Sunday, August 29, 2004

Field Museum - Secrets of the Forbidden City

So, Isaac, Gretchen and I went to the Field Museum to see this exhibit. Honestly, I wish I'd gone sooner and more often. There's a lot of amazing stuff to see. There are displays of the emperor's daily robes, ceremonial armor and weapons, the various swords and knives having overly-poetic names. This was pretty typical for weapons of the time. You can definitely tell which sword was for actual defense and which were for ceremonial duties only. A lot of the blades had jade hilts, which I'd think would crack easily if the weapons were used in a real fight. There were also lots of plates and dinnerware, each set denoting who was allowed to eat from it.

The impressive parts of the exhibit included Qianlong's throne room. Yes, you read that right. They brought the imperial throne to the Field Museum along with the items that would have been in the throne room as well. What I noticed was the emperor's nod to tradition, with many of the numerous censers, sacrificial wine cups and daily-use goblets having three legs on the bottom of each vessel. This is something that can be traced back to early Chinese history, including the semi-mythical Shang dynasty.

The scrolls and paintings by various artists from China showed the power that the Emperor wielded, as well as his place in nature: he ruled mankind, but had no significance compared to the mountains, streams and sky. There were also paintings by Giuseppe Castiglione, a Jesuit priest who traveled to China to spread the word of God. His paintings were extremely realistic compared to the ink-brush paintings of China. Those paintings were on display, large silk scrolls with the pictures of Qianlong, his first wife (out of 26 I think), and scenes of the Emperor at home with his children. The last one is probably idealized, since the emperor of China would have almost no time to devote to his family due to the business of runing the country. The paintings are beautiful. What is quite amusing is the Buddhist mandala that the emperor commissioned from Catiglione.
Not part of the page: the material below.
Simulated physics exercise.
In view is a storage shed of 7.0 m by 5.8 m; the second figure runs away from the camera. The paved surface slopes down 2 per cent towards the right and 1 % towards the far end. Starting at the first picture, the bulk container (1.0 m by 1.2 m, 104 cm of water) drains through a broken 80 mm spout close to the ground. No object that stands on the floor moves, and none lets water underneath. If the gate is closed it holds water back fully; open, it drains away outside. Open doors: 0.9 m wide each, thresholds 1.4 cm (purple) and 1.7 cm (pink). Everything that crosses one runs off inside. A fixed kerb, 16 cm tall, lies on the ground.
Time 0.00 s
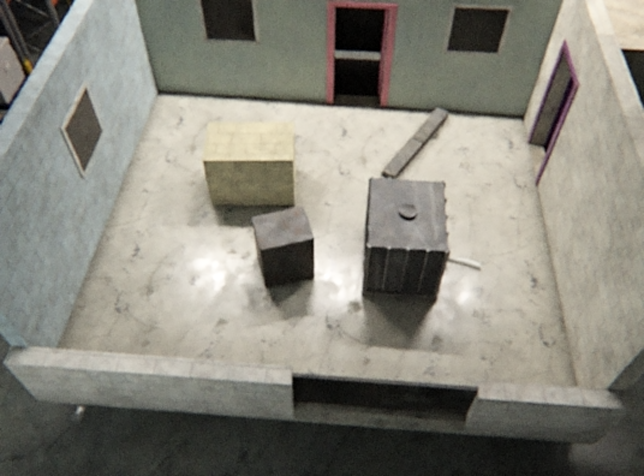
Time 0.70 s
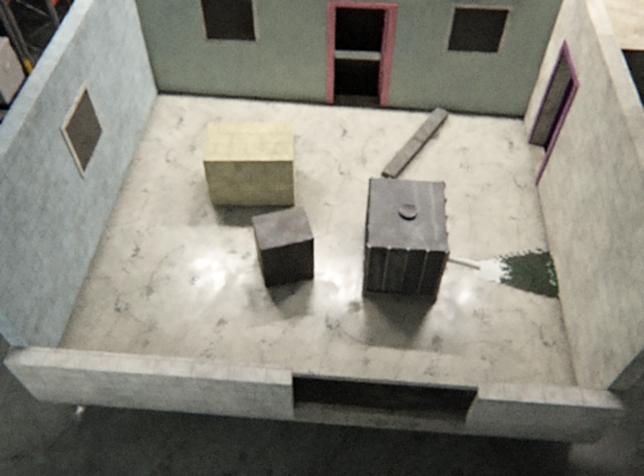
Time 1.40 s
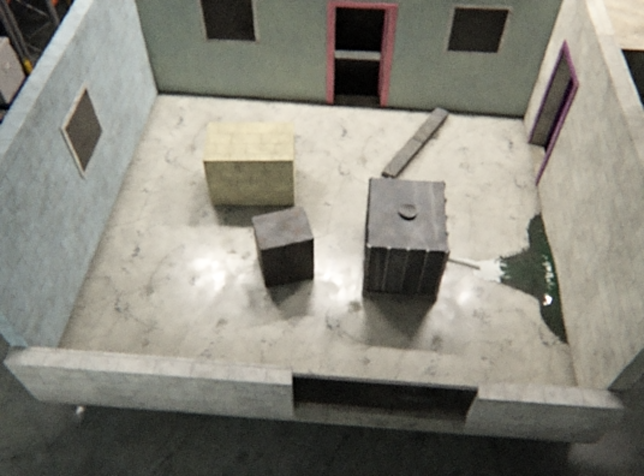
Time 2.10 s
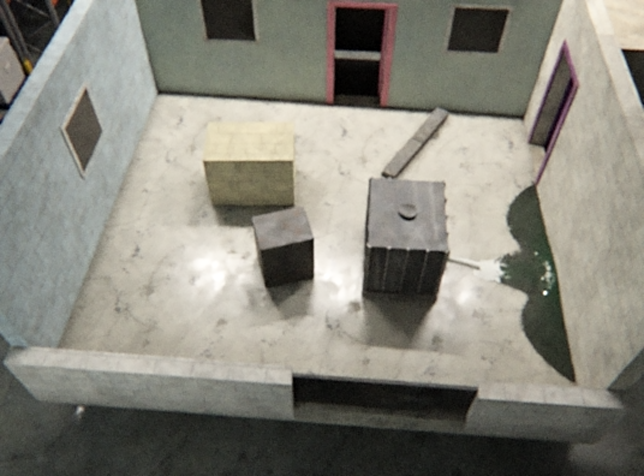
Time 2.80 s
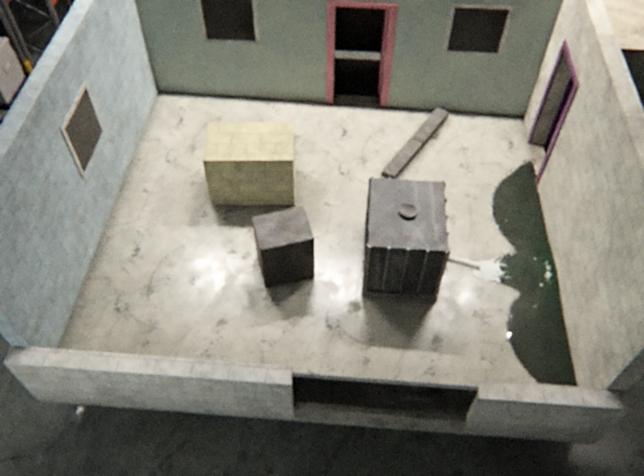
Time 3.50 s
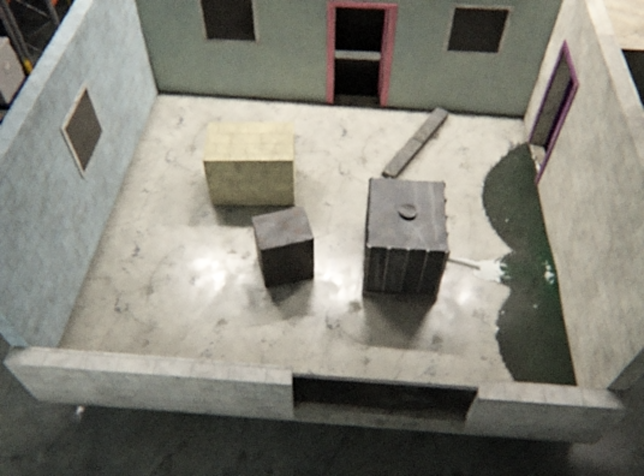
Dark green liquid streams from a spout on the right side of a ribbed grey container, hits the right-hand wall and spreads along it both ways, widening over the pale floor. The roofless, marble-floored room is seen from above by a still camera. A yellowish block stands left of centre, a smaller dark grey box nearer, and a grey plank lies behind the container.
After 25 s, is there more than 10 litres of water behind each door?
In the end purple door: Above the cutoff. Pink door: Below the cutoff.
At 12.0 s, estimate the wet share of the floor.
Roughly 25 per cent.
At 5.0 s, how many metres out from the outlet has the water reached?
4.0 m.
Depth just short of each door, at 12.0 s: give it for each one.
In centimetres, purple: 2.5; pink: 0.0.
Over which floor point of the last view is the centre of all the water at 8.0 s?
(517, 247).
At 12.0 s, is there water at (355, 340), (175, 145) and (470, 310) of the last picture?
Spot 1: Unwetted; spot 2: Unwetted; spot 3: Submerged.
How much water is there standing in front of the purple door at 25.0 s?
4.5 cm.
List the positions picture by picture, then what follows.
In the first frame, the jet has just started at (454, 260); the ground is still dry.
The second frame shows the jet leaves at (454, 260); the sheet reaches (549, 253), 1.9 m away, and wets 0.6 m2.
The third frame shows from the spout at (454, 260) the water has spread over 1.0 m2; its tip is at (542, 215), and it is 1.6 cm deep on average.
The fourth frame shows the jet leaves at (454, 260); the sheet reaches (536, 186), 2.6 m away, and wets 1.9 m2.
The fifth frame shows the jet leaves at (454, 260); the sheet reaches (531, 163), 3.0 m away, and wets 2.9 m2.
The sixth frame shows from the spout at (454, 260) the water has spread over 3.8 m2; its tip is at (528, 144), and it is 1.1 cm deep on average.
After 5.0 s water covers 15 % of the floor and is deepest (10 cm) near (549, 275); purple door 1.8 cm at the sill, 0 L in, pink door not reached.
After 8.0 s water covers 20 % of the floor and is deepest (10 cm) near (549, 275); purple door 1.9 cm at the sill, 1 L in, pink door not reached.
After 12.0 s water covers 25 % of the floor and is deepest (11 cm) near (549, 275); purple door 2.6 cm at the sill, 3 L in, pink door not reached.
After 16.0 s water covers 25 % of the floor and is deepest (12 cm) near (549, 275); purple door 3.3 cm at the sill, 14 L in, pink door not reached.
After 25.0 s water covers 30 % of the floor and is deepest (10 cm) near (549, 275); purple door 4.3 cm at the sill, 71 L in, pink door 0.58 cm at the sill, 0 L in.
The books that were on display were beautiful, though I wish I could have read more of them than what I did. My knowledge of Mandarin is fading and I need to brush up on it so I don't forget anything. The emperor was a skilled poet in the traditional Chinese styles, and some of his poems were on display.

The exhibit also shows Qianlong's reverence to the various religions of the country. There were various stupa used for meditation among the Tibetan sects of Buddhism, numerous idols of Chinese and Tibetan gods, even the Manchu gods of Qianlong's heritage. In addition, the Chinese government allowed the museum to show Qianlong's memorial tablet made after he died. The throne and tablet matched beautifully. Also of note was the Buddhist stupa commissioned by Qianlong's son Hongzheng. Hongzheng loved his mother so much that declared his mother an Empress after her death. This was more a gesture of grief than anything else, as the emperor would hold all of the power. Hongzheng's mother was merely the first wife, nothing else. She could wield no political power. So, the term Empress is used in some amount of error in the exhibit.
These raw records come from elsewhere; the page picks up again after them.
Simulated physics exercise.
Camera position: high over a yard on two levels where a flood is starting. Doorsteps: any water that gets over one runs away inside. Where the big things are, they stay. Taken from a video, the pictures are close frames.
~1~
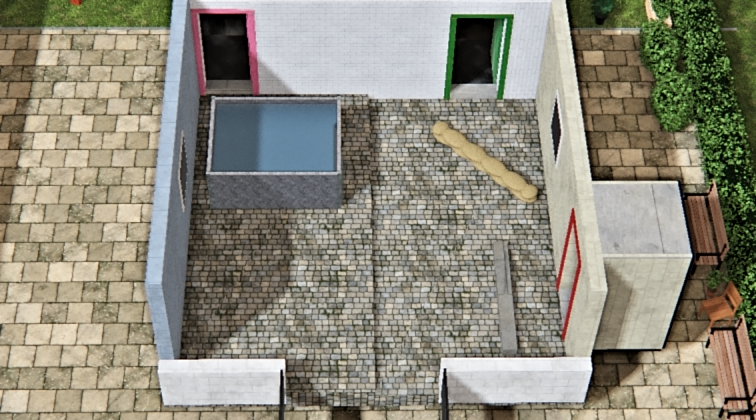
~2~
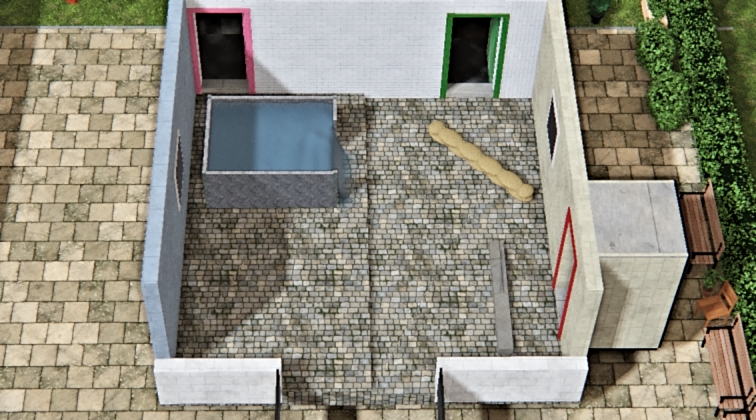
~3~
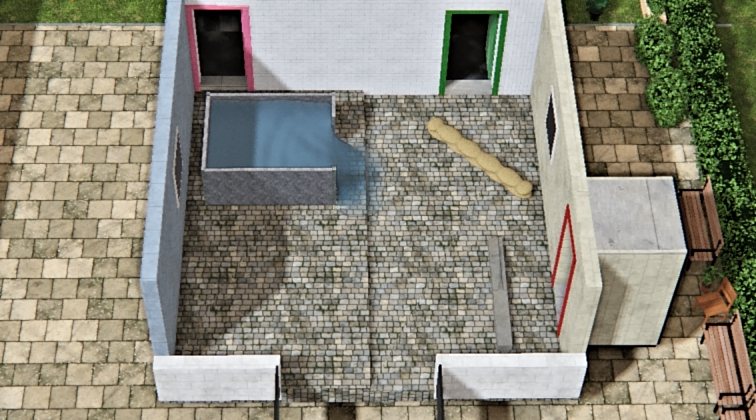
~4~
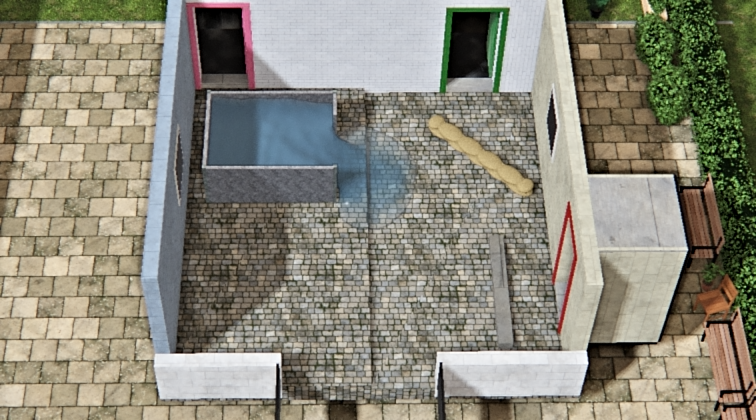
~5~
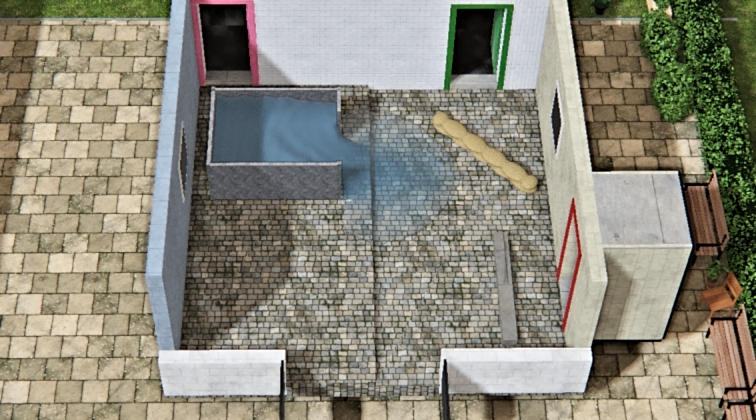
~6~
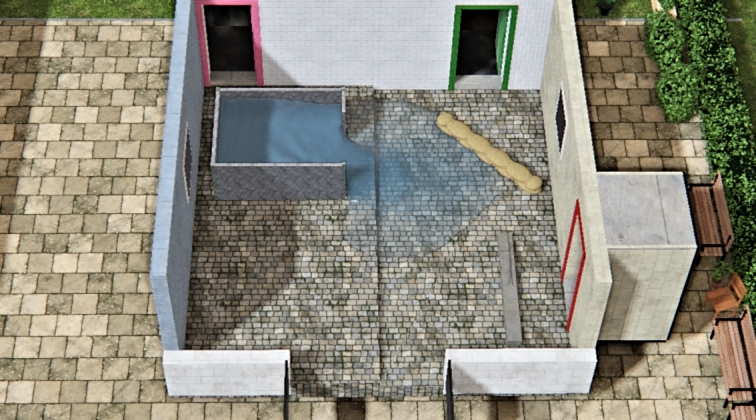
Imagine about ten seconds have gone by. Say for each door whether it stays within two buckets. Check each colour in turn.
The pink door stays within two buckets; the red door goes past two buckets; the green door stays within two buckets.
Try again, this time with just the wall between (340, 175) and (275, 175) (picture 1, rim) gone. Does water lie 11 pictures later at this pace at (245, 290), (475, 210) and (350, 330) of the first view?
Taken one by one: Sodden, then unaffected, then sodden.
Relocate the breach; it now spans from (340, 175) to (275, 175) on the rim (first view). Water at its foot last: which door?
Answer: The green door.
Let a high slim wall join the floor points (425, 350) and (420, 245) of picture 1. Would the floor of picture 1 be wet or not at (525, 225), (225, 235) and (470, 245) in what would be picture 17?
Lab note - spot 1 inundated, spot 2 parched, spot 3 inundated.
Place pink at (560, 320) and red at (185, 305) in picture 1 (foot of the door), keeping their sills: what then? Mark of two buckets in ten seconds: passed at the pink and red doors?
Pink door: Comes in high; red door: Comes in low.
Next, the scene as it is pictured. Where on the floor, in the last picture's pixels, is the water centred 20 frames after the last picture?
I'd put my finger on (421, 220).
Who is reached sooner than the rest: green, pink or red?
Answer: The green-painted one.
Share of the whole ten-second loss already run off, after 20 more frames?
Estimate: 5 %.
A moment on, water covers 30 % of the floor; the pink door not reached, the red door not reached, the green door wet at the sill, nothing in.
Next, water covers 50 % of the floor; the pink door not reached, the red door wet at the sill, nothing in, the green door wet at the sill, nothing in.
Then, water covers 50 % of the floor; the pink door not reached, the red door under two buckets in, the green door wet at the sill, nothing in.
Later, water covers 75 % of the floor; the pink door not reached, the red door far over two buckets in, the green door under two buckets in.
In the end, water covers 70 % of the floor; the pink door not reached, the red door far over two buckets in, the green door under two buckets in.
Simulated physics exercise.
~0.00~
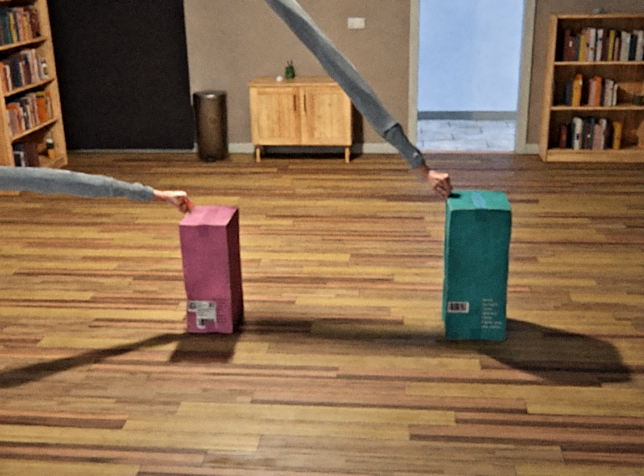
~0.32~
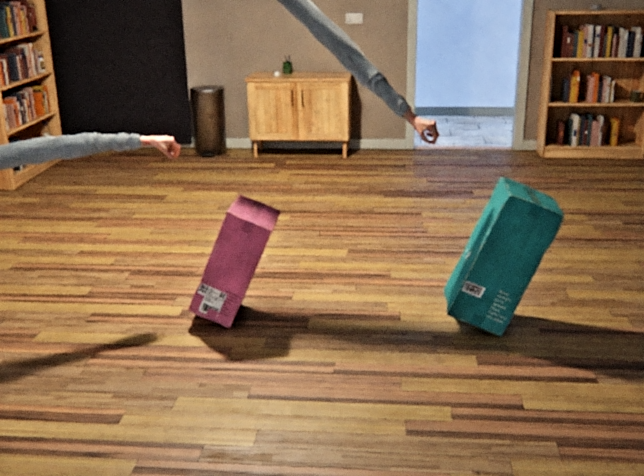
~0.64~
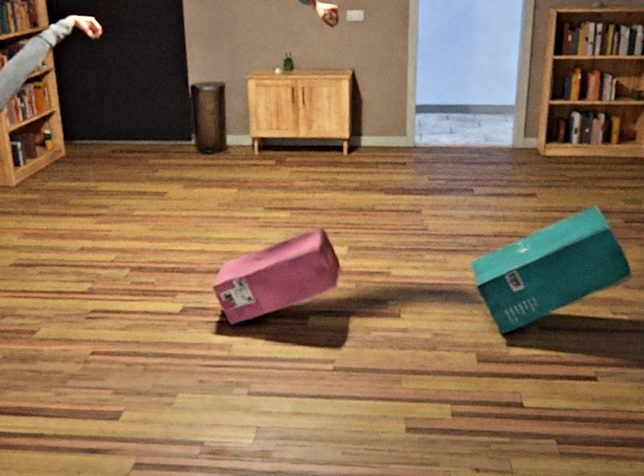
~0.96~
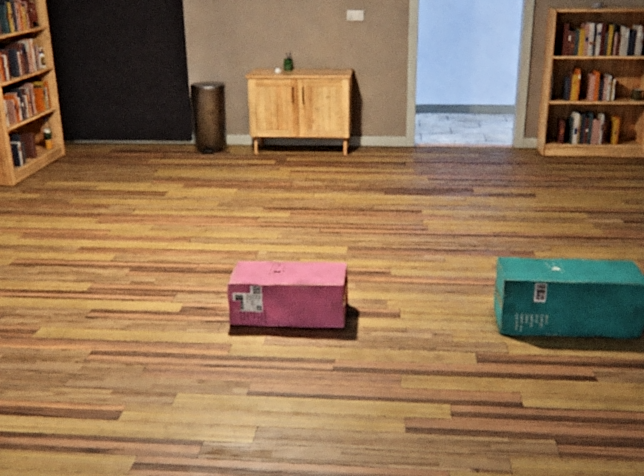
Two hands reached in and pushed a tall pink parcel and a larger turquoise box near their tops, then let go and drew back as both tipped over to the right and ended up lying on their sides on the wooden floor.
What I really wanted to see, though was the lute used by Qianlong when he was at court. I'd heard it was made in the Ming dynasty, and saw that it was described as having been made during the early Qing dynasty instead. You can see the Ming stylings in the carving of the wood, and its simple lacquering contrasts with the beautiful cloissone ceremonial lutes used in worship of the Manchu deities. I still think the emperor's lute may be a Ming-era instrument, though. It looks very simple compared to the other items found throughout the exhibit.

This exhibit is worth the admission price. It will close on the 16th of September. Go see this exhibit.